Nuestro Señor pudo haber
preguntado a los fariseos: "¿Cómo es que el arbusto ardía, pero no se
consumió?" O, "¿De qué fue hecha la columna de fuego?" O,
"¿Cómo se envió el maná desde el cielo?" Pudo haber hecho cualquier
cantidad de preguntas difíciles o confusas, lo que habría aturdido a los
fariseos y los habría dejado sin palabras. Pero no lo hizo. Para amar a ellos, Jesús les pregunta algo más
importante.
Realmente no hay una pregunta
más importante que la pregunta de Jesús. "¿Qué piensas del
Cristo?" Así como toda la Ley nos lleva de vuelta a "No
tendrás otros dioses", así también toda la teología, tanto la Ley como
el Evangelio, llevan a esta pregunta: "¿Qué piensas del Cristo?"
El Cristo, nuestro Señor Jesús, es
la revelación del amor de Dios. Es el
cumplimiento de la Ley, y el contenido del Evangelio. Es el Camino, y la Verdad, y la Vida. Él
tiene las palabras de la vida eterna. No hay otras preguntas, y ninguna otra
respuesta.
Jesús es el Cristo, el Hijo del
Dios viviente. Nos invita a reflexionar
sobre la pregunta: "¿Qué piensas de Cristo?" Es una invitación a
reflexionar sobre el Evangelio. Es una invitación a meditar sobre la misericordia
de Dios, y cómo Él ha mostrado esa gracia pura a cada uno de nosotros, a través
de Jesucristo, nuestro Señor. Es una invitación a meditar sobre el valor que tu
Creador ha puesto sobre ti.

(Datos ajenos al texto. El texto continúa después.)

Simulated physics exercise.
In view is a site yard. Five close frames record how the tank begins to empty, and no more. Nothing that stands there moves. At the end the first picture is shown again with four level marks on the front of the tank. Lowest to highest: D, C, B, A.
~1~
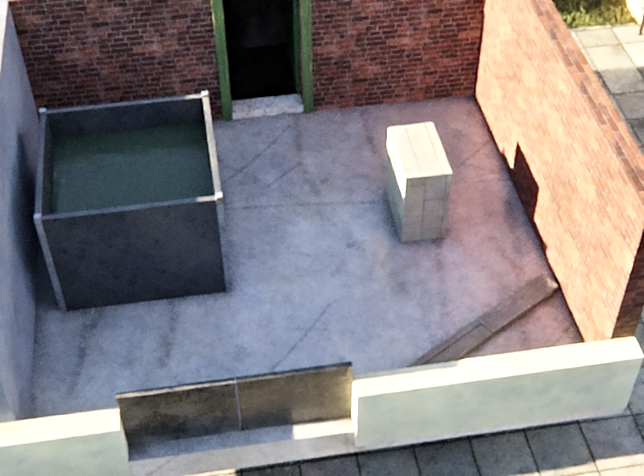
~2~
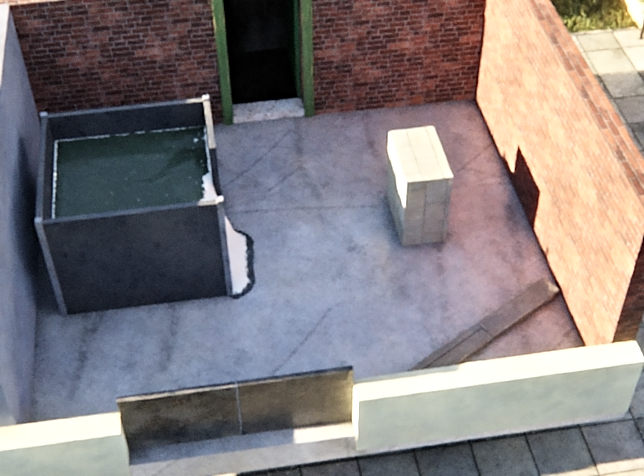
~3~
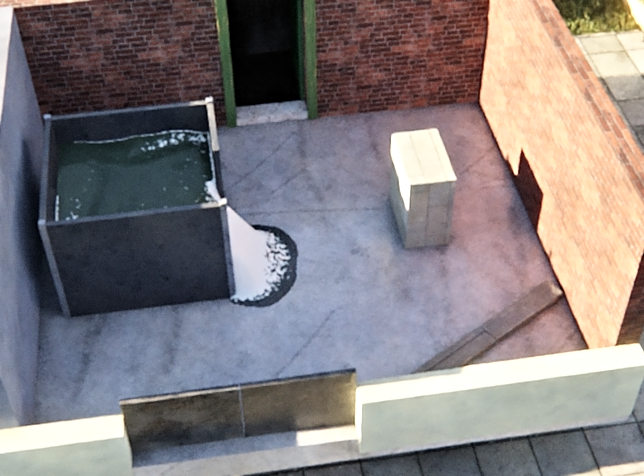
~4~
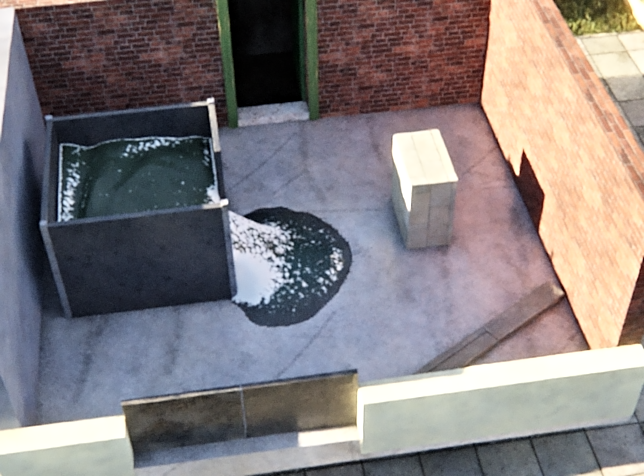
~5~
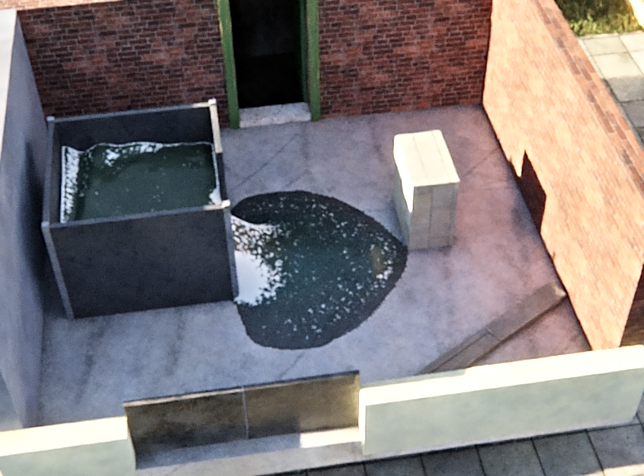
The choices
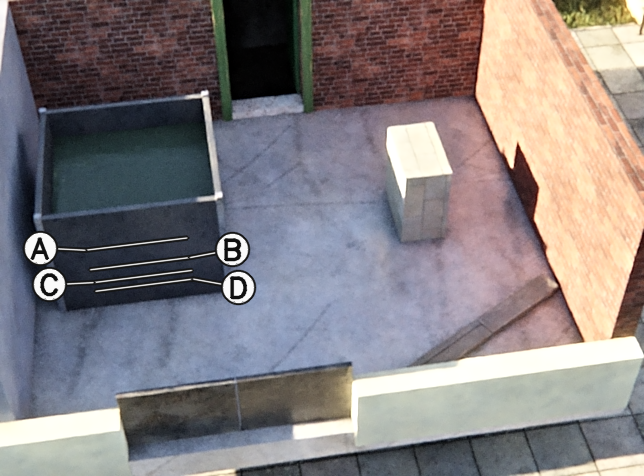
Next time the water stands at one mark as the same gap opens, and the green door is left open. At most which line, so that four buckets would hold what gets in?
A will do.
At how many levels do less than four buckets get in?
All of the four.
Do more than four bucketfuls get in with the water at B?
No.
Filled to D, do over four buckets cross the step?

Porque fuiste comprado, pero no con oro o plata.
No, fuiste comprado con la sangre santa, preciosa, y el sufrimiento inocente y
la muerte de Jesucristo. Nunca se ha comprado nada a un precio más alto.
Entonces, ¿qué decimos sobre el
Cristo? ¿Qué mensaje sobre Dios y su
plan de salvación pudiéramos compartir con un amigo, un vecino, o un
pariente? Digamos lo que Jesús nos
enseña, que Él es nuestro Salvador, que murió para que podamos vivir. Él ha
luchado y ha ganado el perdón y la salvación para los fariseos, para ti, y para
todos.
Este mensaje que tenemos para
compartir es también nuestra alegría y paz.
Porque en el Hijo de David, eres perdonado, de hecho, y tu salvación
está segura.
En el nombre del Padre, y el Hijo, y del Espíritu Santo, Amén.